Associated Press State & Local Wire
July 21, 2004

Two women who claim they were sexually abused at an orphanage in Anchorage have joined a lawsuit against the Sisters of Charity of Nazareth.

Six women and one man sued last week, accusing the order of negligence for abuse they say they suffered from a priest and three nuns at the St. Thomas St.

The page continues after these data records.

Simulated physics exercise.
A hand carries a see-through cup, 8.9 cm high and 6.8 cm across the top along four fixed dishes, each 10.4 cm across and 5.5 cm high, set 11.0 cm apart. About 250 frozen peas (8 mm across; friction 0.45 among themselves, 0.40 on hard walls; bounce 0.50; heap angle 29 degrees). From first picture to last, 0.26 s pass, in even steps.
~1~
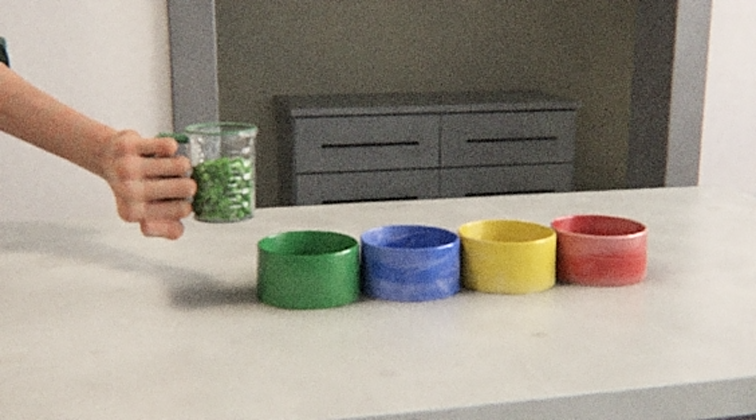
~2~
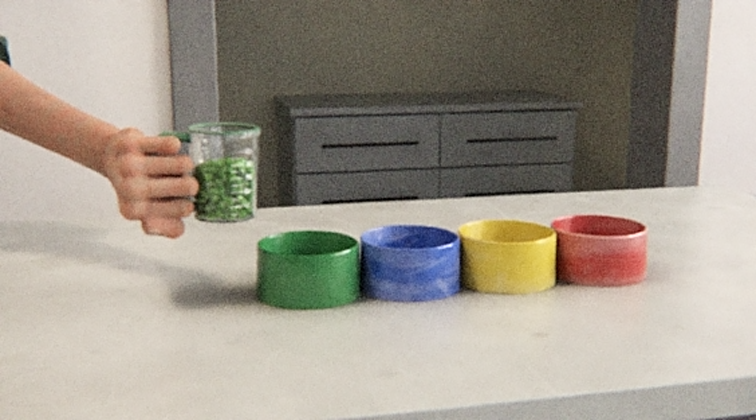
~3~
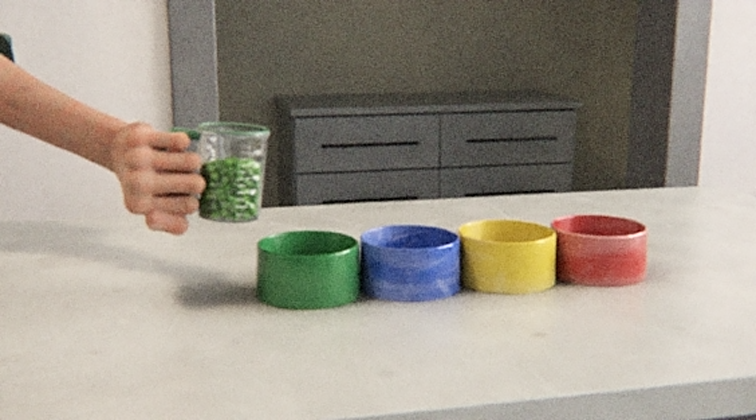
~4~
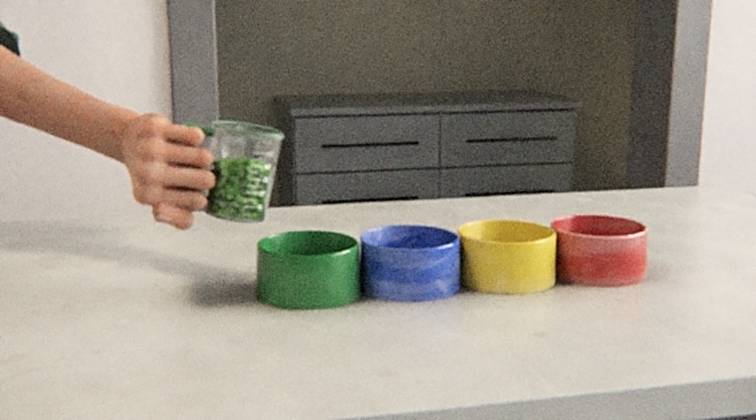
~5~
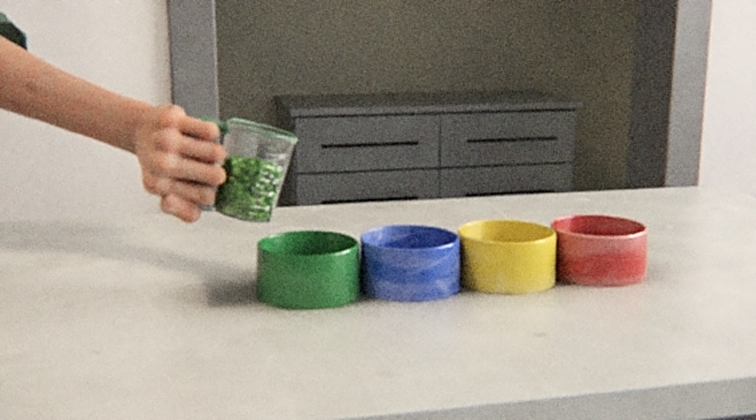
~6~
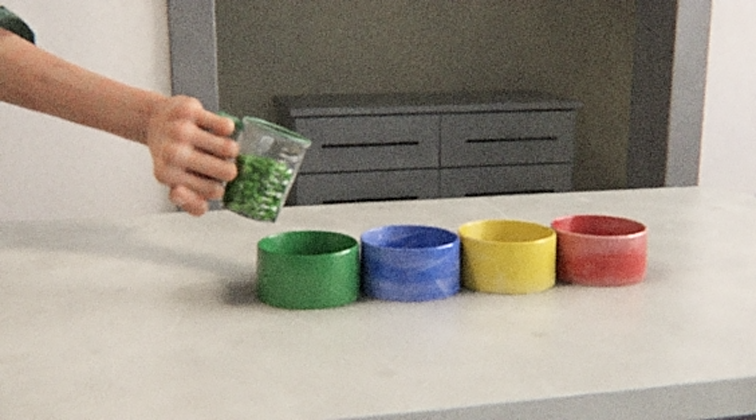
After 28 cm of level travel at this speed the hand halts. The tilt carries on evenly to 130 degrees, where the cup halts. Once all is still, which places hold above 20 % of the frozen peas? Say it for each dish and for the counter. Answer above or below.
Red below, blue below, green below, yellow above, counter below.
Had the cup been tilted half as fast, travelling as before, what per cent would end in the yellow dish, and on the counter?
In that case yellow 100, counter 0.
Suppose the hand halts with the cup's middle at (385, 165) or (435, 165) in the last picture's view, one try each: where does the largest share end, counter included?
Most goes to: Blue, then yellow.
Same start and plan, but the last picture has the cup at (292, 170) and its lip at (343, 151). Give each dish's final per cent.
Red 0, blue 0, green 0, yellow 100.
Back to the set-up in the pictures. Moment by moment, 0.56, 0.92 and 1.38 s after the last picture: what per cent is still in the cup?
In turn: 100, 50, 0.
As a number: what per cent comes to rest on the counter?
About 0 per cent.
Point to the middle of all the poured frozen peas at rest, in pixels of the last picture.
At about (513, 264).
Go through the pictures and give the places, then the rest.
In the first frame, cup at (222, 173), tilt 0 degrees, lip at (255, 128), moved 0.0 cm; middle of the pieces at (222, 189); green dish at (308, 243); blue dish at (410, 237); yellow dish at (506, 232); red dish at (599, 226).
In the second frame, cup at (224, 173), tilt 1 degrees, lip at (258, 129), moved 0.2 cm; middle of the pieces at (224, 189).
In the third frame, cup at (231, 172), tilt 5 degrees, lip at (267, 130), moved 0.9 cm; middle of the pieces at (230, 188).
In the fourth frame, cup at (241, 172), tilt 10 degrees, lip at (281, 134), moved 1.9 cm; middle of the pieces at (238, 188).
In the fifth frame, cup at (252, 172), tilt 16 degrees, lip at (295, 138), moved 3.0 cm; middle of the pieces at (247, 187).
In the sixth frame, cup at (262, 171), tilt 22 degrees, lip at (309, 142), moved 4.0 cm; middle of the pieces at (256, 186); green dish at (308, 243); blue dish at (410, 237); yellow dish at (506, 232); red dish at (599, 226).
Then, 0.56 s after the last picture, tilt 84 degrees; cup holds 100 %.
Then, 0.92 s after the last picture, tilt 125 degrees; cup holds 50 %, yellow 45 %.
Then, 1.38 s after the last picture, tilt 130 degrees; cup holds 0 %, yellow 95 %.
In the end, red 0 %, blue 0 %, green 0 %, yellow 95 %, counter 0 %.
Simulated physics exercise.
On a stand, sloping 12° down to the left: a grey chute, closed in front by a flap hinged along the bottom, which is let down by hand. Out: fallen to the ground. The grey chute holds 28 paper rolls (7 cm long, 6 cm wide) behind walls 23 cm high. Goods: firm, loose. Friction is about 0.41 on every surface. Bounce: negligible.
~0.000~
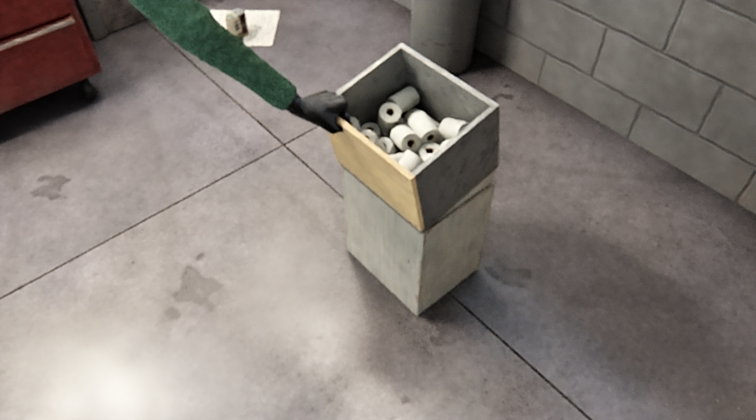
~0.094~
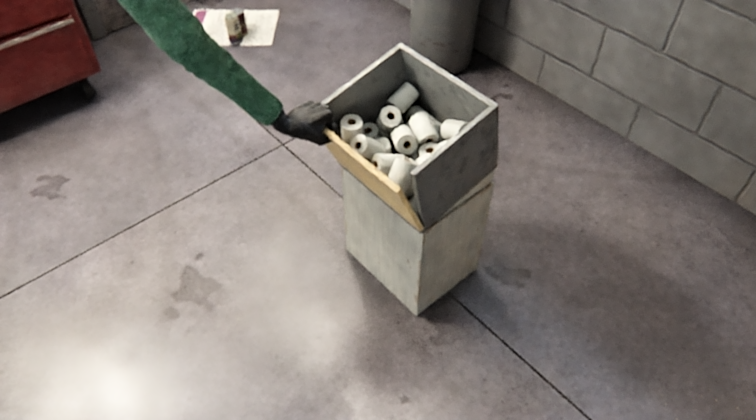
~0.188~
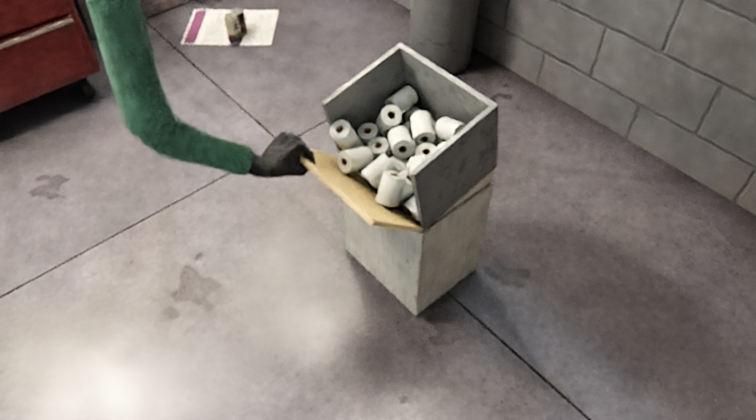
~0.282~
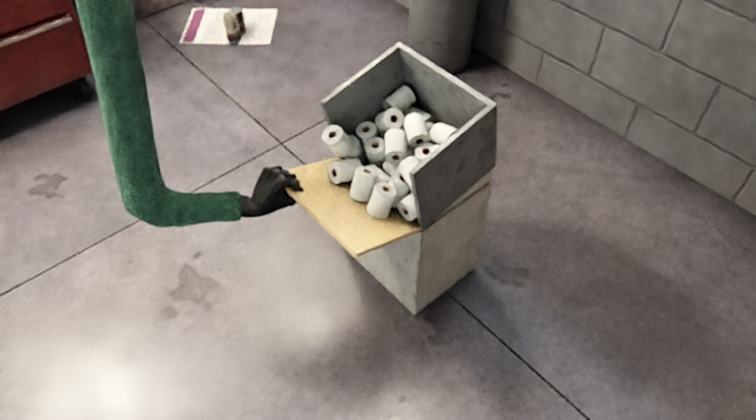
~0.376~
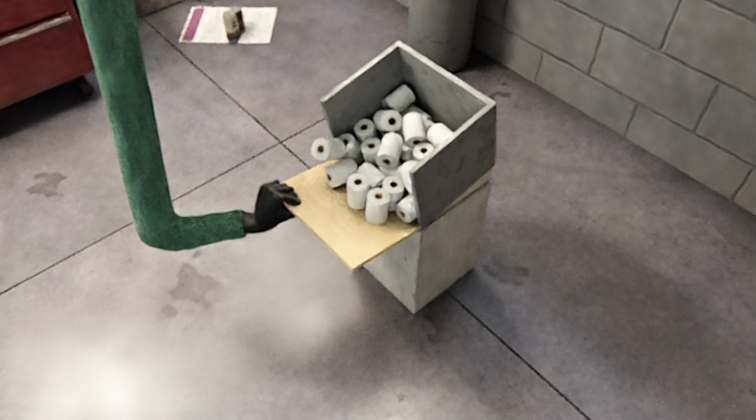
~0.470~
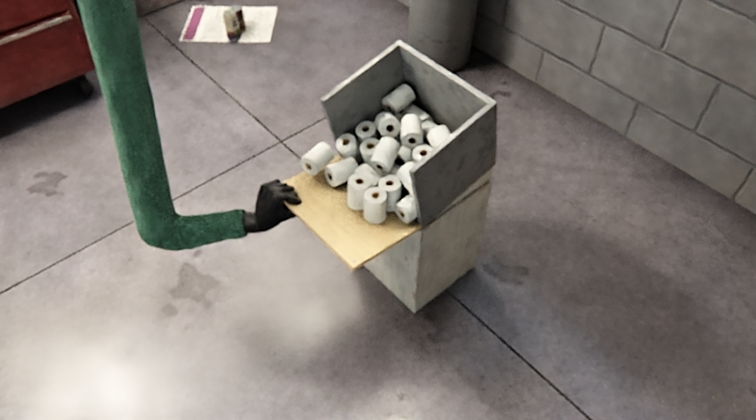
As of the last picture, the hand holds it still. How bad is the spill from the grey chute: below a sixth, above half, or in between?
Honestly, fewer than a sixth comes out.
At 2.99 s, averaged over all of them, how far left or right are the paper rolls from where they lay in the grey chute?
About 6 cm left.
After 0.87 s, the grey chute is down by 1 of 28.
After 1.38 s, the grey chute is down by 1 of 28.
After 2.08 s, the grey chute is down by 1 of 28.
When it is over (at 2.99 s), the grey chute is down by 1 of 28. Asked share, 1 of 28, 4 per cent.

Vincent Orphanage.

The two new plaintiffs say they were abused in the 1950s and '60s.

Their attorney, William McMurry, filed the amended lawsuit in Jefferson Circuit Court Tuesday.

One of the new plaintiffs, Belinda Curl, said she was sexually abused in the 1960s by the Monsignor Herman J. Lammers, a now-deceased chaplain who also has been accused by six other women in the lawsuit.

Curl, like fellow plaintiff Dorothy Richardson, had named Lammers in a suit against the Archdiocese of Louisville, and they were among 243 plaintiffs who shared a $25.7 million settlement last year.

The other new plaintiff, Judy Knott, said she was sexually and physically abused by a Sister Camilla in the 1950s. The order confirmed that a nun named Sister Mary Camilla Donahue worked at the orphanage then.

Barbara Qualls, spokeswoman for the Sisters of Charity, said the order is reviewing the suit.